Mas o MOBRAL não foi uma experiência bem-sucedida. O movimento conseguiu alfabetizar menos de 15% de seus alunos, todos analfabetos com 15 anos ou mais de idade. O MOBRAL foi criado em substituição ao Movimento de Educação de Base e do Movimento da Cultura Popular, que utilizavam o método Paulo Freire mas eram incompatíveis ideologicamente com o novo governo. Embora influenciado pelo método Paulo Freire, o MOBRAL arrancou dele o essencial. Talvez por isso tenha fracassado. No método Paulo Freire, educação e a alfabetização devem partir de um exame crítico da realidade existencial dos educandos, trazendo à luz as origens de seus problemas e das possibilidades de superá-los. Os militares esvaziaram o programa desse elemento crítico, por considerá-lo subversivo, e centraram-se apenas no ensino da escrita e da leitura. Não interessava aos militares a formação de alunos com capacidade de relacionar fatos e ideias, de refletir sobre a própria existência, de abrir espaço para as contradições. Sem a dialética, o MOBRAL é um arremedo do método.
Tive privilégio de conhecer Paulo Freire em pessoa na casa de Mario Schenberg, nos anos 80. Me lembro que ele tinha medo dos gatos que passeavam livremente pela casa. Algumas pessoas têm medo de gatos. Era um homem doce, que tratava a todos com respeito e consideração. Conversamos sobre seu trabalho em Guiné-Bissau e Moçambique. Me ouvia com se eu não fosse o moleque que eu era na época, o que se alinha com a sua filosofia de educação.
Fica claro para quem conhece a sua obra que ela ameaça as estruturas de poder. É subversiva no sentido de que educação de qualidade é subversiva, libertadora. O método Paulo Freire valoriza o pensamento crítico, a transformação, a prática da liberdade. Isso não convém aos que manipulam a democracia em proveito próprio.

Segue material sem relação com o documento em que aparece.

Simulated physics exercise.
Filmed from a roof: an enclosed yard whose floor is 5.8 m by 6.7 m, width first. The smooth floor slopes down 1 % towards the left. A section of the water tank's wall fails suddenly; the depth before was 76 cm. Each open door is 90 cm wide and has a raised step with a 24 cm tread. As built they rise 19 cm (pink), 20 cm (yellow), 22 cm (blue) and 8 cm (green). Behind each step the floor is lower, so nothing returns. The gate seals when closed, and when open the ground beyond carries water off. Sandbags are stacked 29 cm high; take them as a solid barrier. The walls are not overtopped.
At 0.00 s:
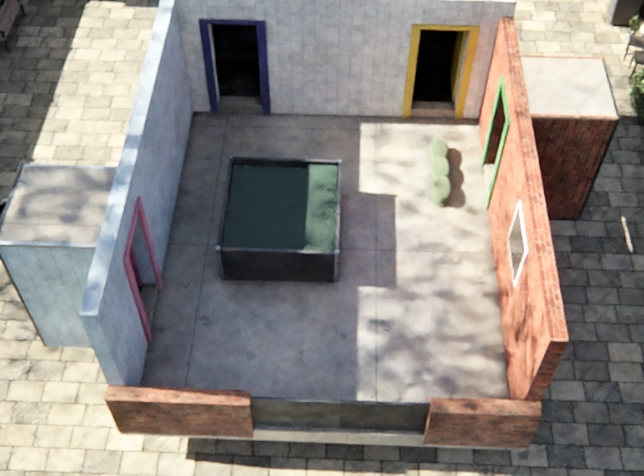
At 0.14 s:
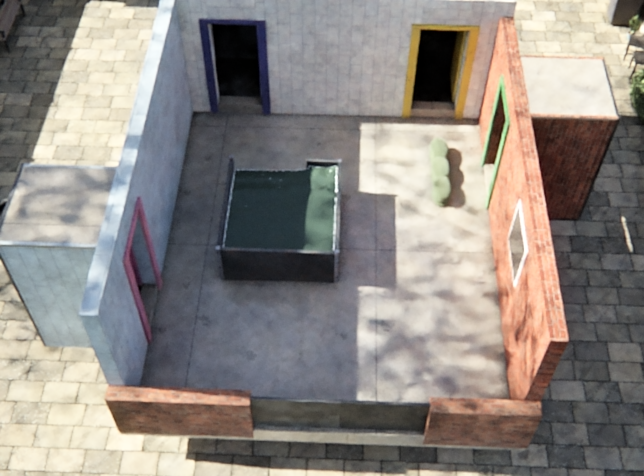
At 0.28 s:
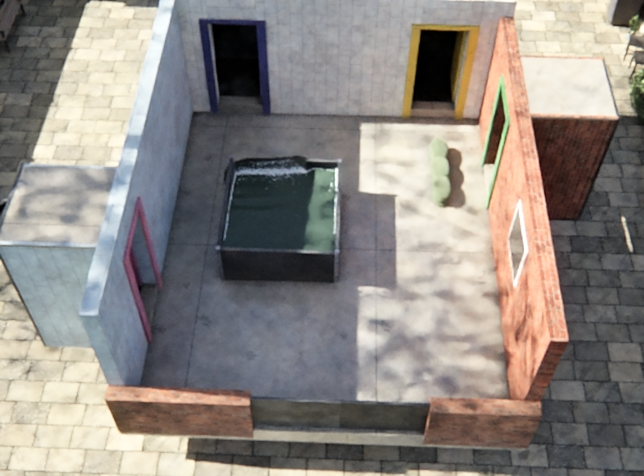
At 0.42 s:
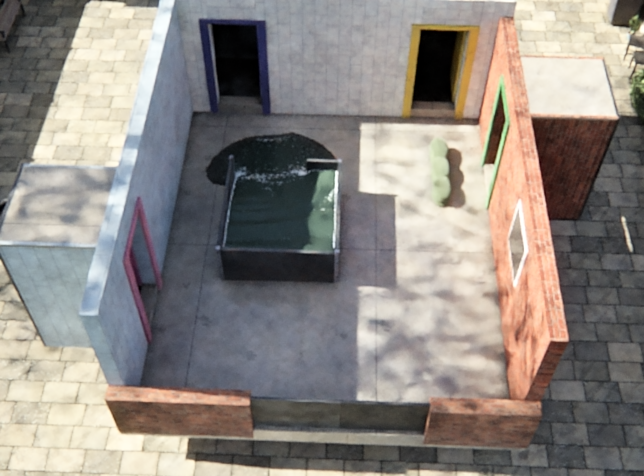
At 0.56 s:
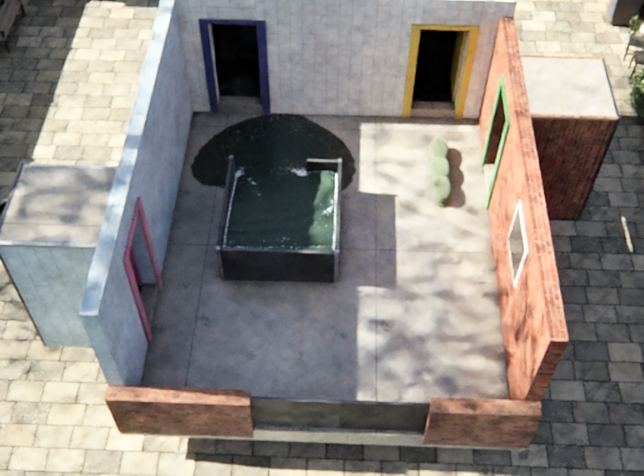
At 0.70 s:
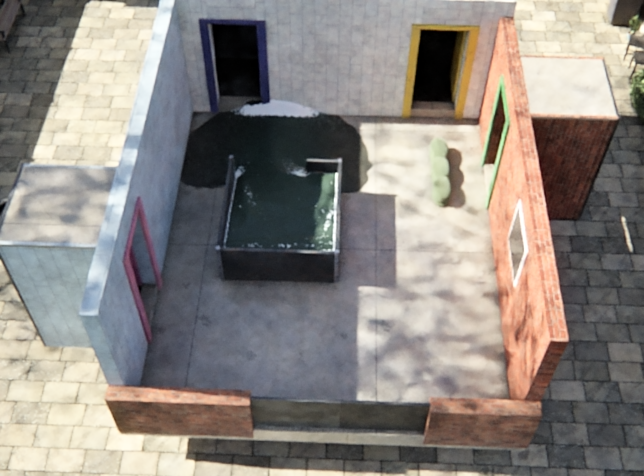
To begin with, dark water lies still in a square tank inside a walled yard with coloured door surrounds. Then part of the tank's far wall gives way and water pours out behind it, spreading across the floor in a widening dark pool that reaches the back wall near the blue-framed door.
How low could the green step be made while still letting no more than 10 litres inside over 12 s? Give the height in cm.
About 5 cm.
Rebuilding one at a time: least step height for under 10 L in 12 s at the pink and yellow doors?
About 8.5 cm at pink and 13.5 cm at yellow.
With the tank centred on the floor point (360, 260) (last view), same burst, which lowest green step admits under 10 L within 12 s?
Then roughly 6.5 cm.
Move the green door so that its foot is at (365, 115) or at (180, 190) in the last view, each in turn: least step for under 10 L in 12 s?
About 13.5 and 11.5 cm.
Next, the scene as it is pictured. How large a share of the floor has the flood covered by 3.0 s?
Near 40 per cent is wet.
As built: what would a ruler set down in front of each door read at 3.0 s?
Depths in cm: Pink 0, yellow 6, blue 29, green 6.
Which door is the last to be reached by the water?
The pink one.
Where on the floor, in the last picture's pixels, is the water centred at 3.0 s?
Near (290, 174).
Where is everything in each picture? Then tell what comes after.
The first frame shows still water, 76 cm deep, in the water tank at (282, 206); the green door at (495, 147) is dry.
In the second frame, water pours out on the far side and has run 0.3 m, to a hidden place; about 10 cm deep outside, 76 cm at the back.
In the third frame, the front is at a hidden place, 0.8 m from the gap on the far side; 1.2 m2 of floor is wet, 76 cm left at the back.
In the fourth frame, the gap is on the far side, the front 1.4 m out at (277, 137); the back of the water tank holds 74 cm.
In the fifth frame, the front is at (279, 116), 2.0 m from the gap on the far side; 4.4 m2 of floor is wet, 68 cm left at the back.
In the sixth frame, water pours out on the far side and has run 2.1 m, to (255, 104); about 6 cm deep outside, 64 cm at the back; the green door at (495, 147), 4.0 m from the gap, is still 2.4 m from the nearest water.
After 1.4 s water covers 20 % of the floor, deepest (59 cm) near (194, 112); it has not reached the green door.
After 3.0 s water covers 40 % of the floor, deepest (36 cm) near (194, 112); 6 cm at the green door, 0 litres in over its 8 cm step.
After 12.0 s water covers 95 % of the floor, deepest (14 cm) near (158, 295); 3 cm at the green door, 1 litre in over its 8 cm step.
At the green door as built, the water arrived by 2.6 s and peaked near 8 cm at 4.8 s.
Run again over the same 12 s with other heights there, 13 litres in over 4.5 cm, 7 litres over 5.5 cm. The limit of 10 litres is kept from about 5 cm up.
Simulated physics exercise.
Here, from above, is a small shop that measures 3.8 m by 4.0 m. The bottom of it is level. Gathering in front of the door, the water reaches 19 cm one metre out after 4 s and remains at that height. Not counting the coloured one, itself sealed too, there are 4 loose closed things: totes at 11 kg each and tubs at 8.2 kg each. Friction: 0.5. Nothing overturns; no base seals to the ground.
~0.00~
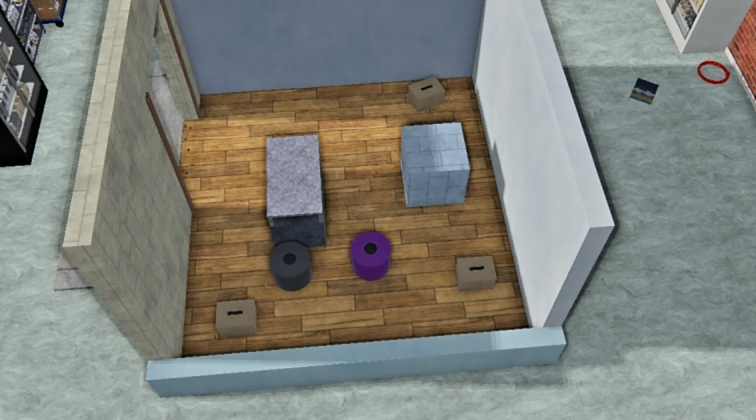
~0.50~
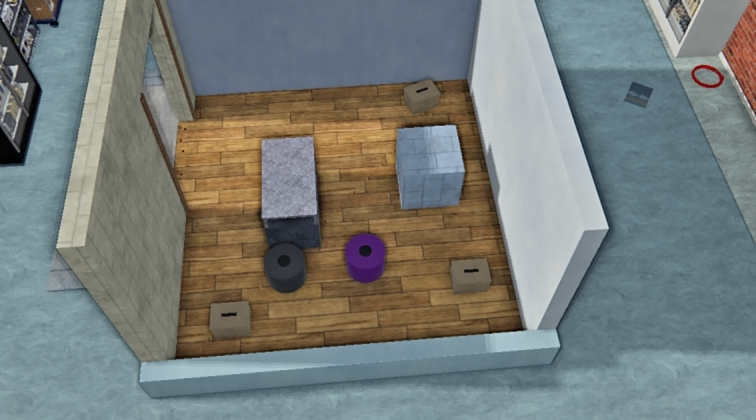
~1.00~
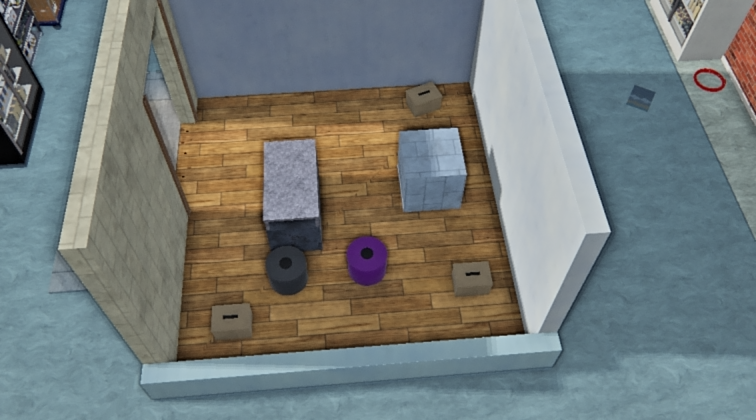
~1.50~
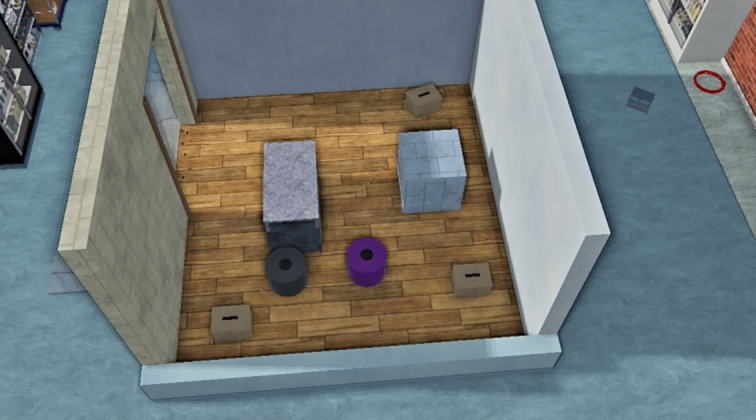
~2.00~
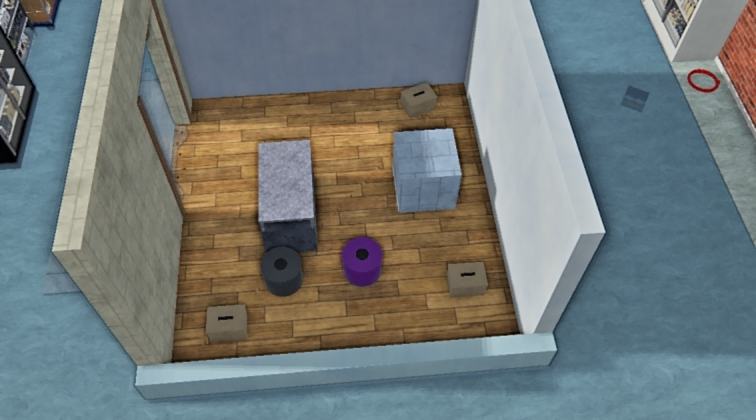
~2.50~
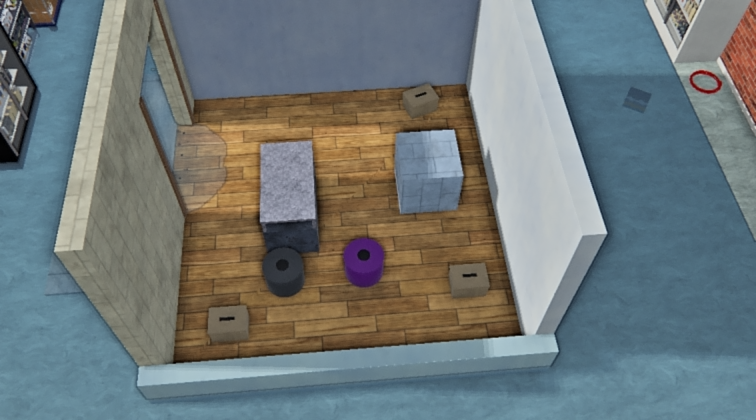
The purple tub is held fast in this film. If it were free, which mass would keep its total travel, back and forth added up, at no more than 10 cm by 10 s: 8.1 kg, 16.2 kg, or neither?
Just the heavier is sufficient.
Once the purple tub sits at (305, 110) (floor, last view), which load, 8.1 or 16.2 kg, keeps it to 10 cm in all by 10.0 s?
Well, no option works.
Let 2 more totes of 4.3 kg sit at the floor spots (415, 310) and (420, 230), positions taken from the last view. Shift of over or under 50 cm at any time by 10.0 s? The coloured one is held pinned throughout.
Order as asked: Stays within / stays within.
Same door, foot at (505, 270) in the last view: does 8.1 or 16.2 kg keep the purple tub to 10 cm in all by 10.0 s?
For that position, nothing offered succeeds.
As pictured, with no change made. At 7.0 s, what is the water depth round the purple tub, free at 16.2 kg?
Depth: Approx. 1 cm.
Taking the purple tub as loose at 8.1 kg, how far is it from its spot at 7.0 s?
Shift: About 0 cm.
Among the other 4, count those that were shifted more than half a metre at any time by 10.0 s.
The count comes to 1.
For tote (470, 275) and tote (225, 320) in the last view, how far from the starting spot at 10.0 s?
In turn: 0 cm, 20 cm.
After 3.5 s the purple tub would be 0 cm from its start with 8.1 kg and 0 cm from its start with 16.2 kg; 0 cm of water round it then.
After 4.5 s the purple tub would be 0 cm from its start with 8.1 kg and 0 cm from its start with 16.2 kg; 0 cm of water round it then.
After 7.0 s the purple tub would be 0 cm from its start with 8.1 kg and 0 cm from its start with 16.2 kg; 1 cm of water round it then.
After 10.0 s the purple tub would be 19 cm from its start with 8.1 kg and 0 cm from its start with 16.2 kg; 6 cm of water round it then.
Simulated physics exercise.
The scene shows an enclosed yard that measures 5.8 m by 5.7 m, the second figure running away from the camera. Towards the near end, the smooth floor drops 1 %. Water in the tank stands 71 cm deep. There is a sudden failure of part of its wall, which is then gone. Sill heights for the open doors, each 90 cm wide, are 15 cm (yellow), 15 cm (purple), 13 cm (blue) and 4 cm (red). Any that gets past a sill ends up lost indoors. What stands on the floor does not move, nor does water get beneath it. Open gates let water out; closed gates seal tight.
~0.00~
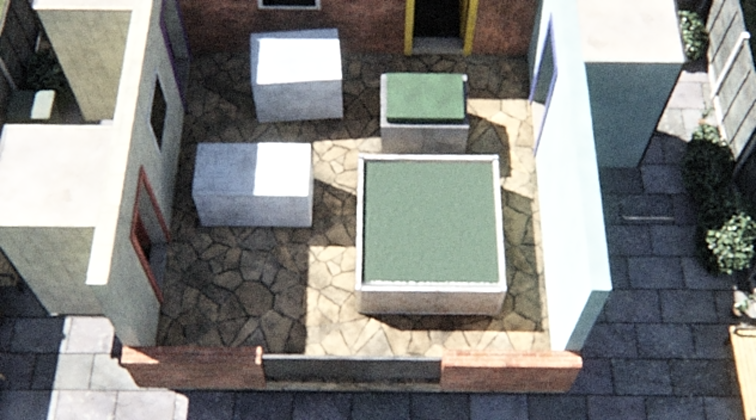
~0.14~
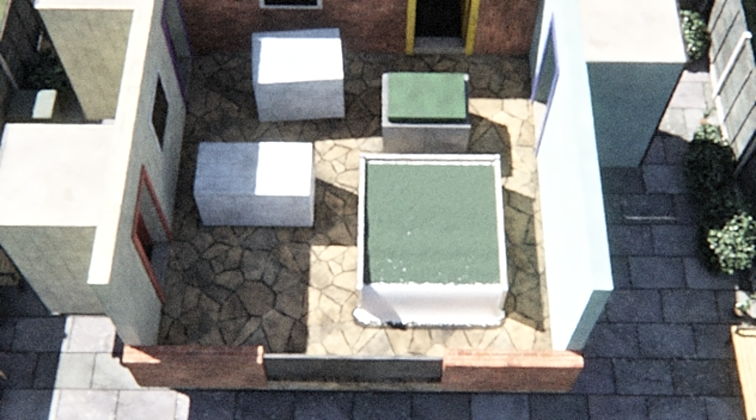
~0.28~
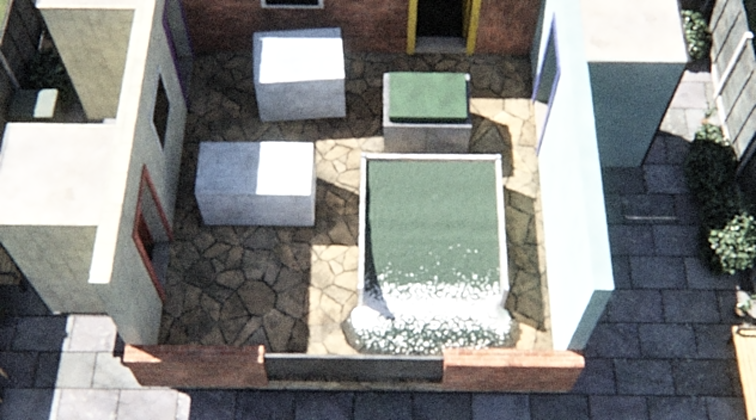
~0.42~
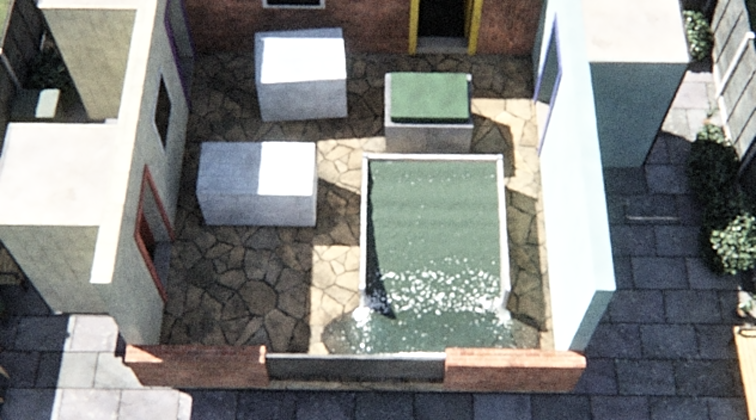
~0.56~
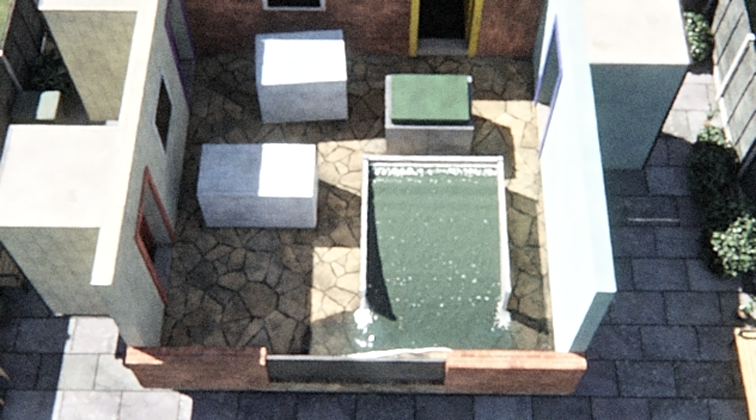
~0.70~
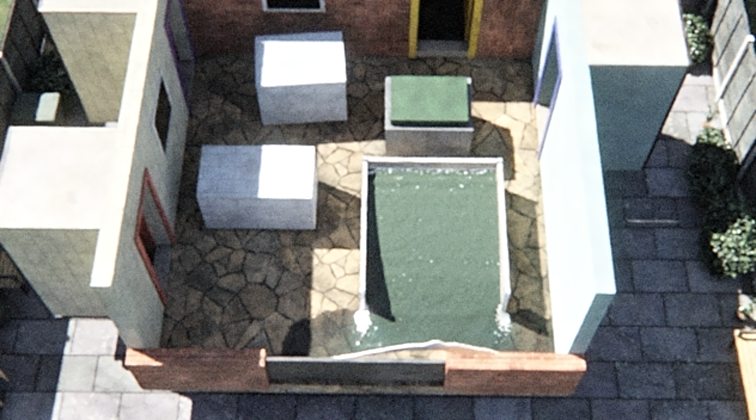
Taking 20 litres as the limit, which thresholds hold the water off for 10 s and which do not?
At the yellow door the amount will stay short of the limit; at the purple door the amount will stay short of the limit; at the blue door the amount will stay short of the limit; at the red door the amount will climb above the limit.
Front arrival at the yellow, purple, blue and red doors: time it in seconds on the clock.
Yellow = 3.0 s, purple = 3.4 s, blue = 2.2 s, red = 1.8 s.
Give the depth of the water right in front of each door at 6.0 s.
You'd get yellow at 9 cm, purple at 11 cm, blue at 5 cm, and red at 13 cm.
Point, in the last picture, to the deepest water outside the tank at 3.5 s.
You'll find it around (521, 71).
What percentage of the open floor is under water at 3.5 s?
65 %.
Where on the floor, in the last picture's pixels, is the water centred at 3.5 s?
Centre: Approx. (399, 259) px.
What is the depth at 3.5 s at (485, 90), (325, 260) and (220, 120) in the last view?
I'd read it as roughly 5, 0 and 3 cm, in that order.
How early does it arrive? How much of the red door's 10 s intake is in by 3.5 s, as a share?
Fraction in by then: Around 40 per cent.
After 1.4 s water covers 25 % of the floor and is deepest (66 cm) near (543, 372); yellow door not reached, purple door not reached, blue door not reached, red door not reached.
After 2.2 s water covers 45 % of the floor and is deepest (50 cm) near (543, 372); yellow door not reached, purple door not reached, blue door 3 cm at the sill, 0 L in, red door 18 cm at the sill, 16 L in.
After 3.5 s water covers 65 % of the floor and is deepest (37 cm) near (521, 71); yellow door 14 cm at the sill, 0 L in, purple door 2 cm at the sill, 0 L in, blue door 12 cm at the sill, 0 L in, red door 16 cm at the sill, 126 L in.
After 6.0 s water covers 95 % of the floor and is deepest (22 cm) near (543, 372); yellow door 9 cm at the sill, 2 L in, purple door 11 cm at the sill, 0 L in, blue door 5 cm at the sill, 1 L in, red door 13 cm at the sill, 228 L in.
After 10.0 s water covers 100 % of the floor and is deepest (16 cm) near (158, 367); yellow door 11 cm at the sill, 2 L in, purple door 9 cm at the sill, 1 L in, blue door 8 cm at the sill, 1 L in, red door 11 cm at the sill, 329 L in.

Não sei se Paulo Freire ainda é tão relevante quanto foi há cinquenta anos. Sou educador, mas não sou especialista em filosofia da educação. Acredito que a educação tenha que se adaptar aos tempos, à tecnologia e às mudanças que esta ocasiona na sociedade e na percepção humana. Mas não posso assistir calado o espetáculo patético de ignorantes tentando cobrir de lama a obra de um dos nossos intelectuais mais influentes.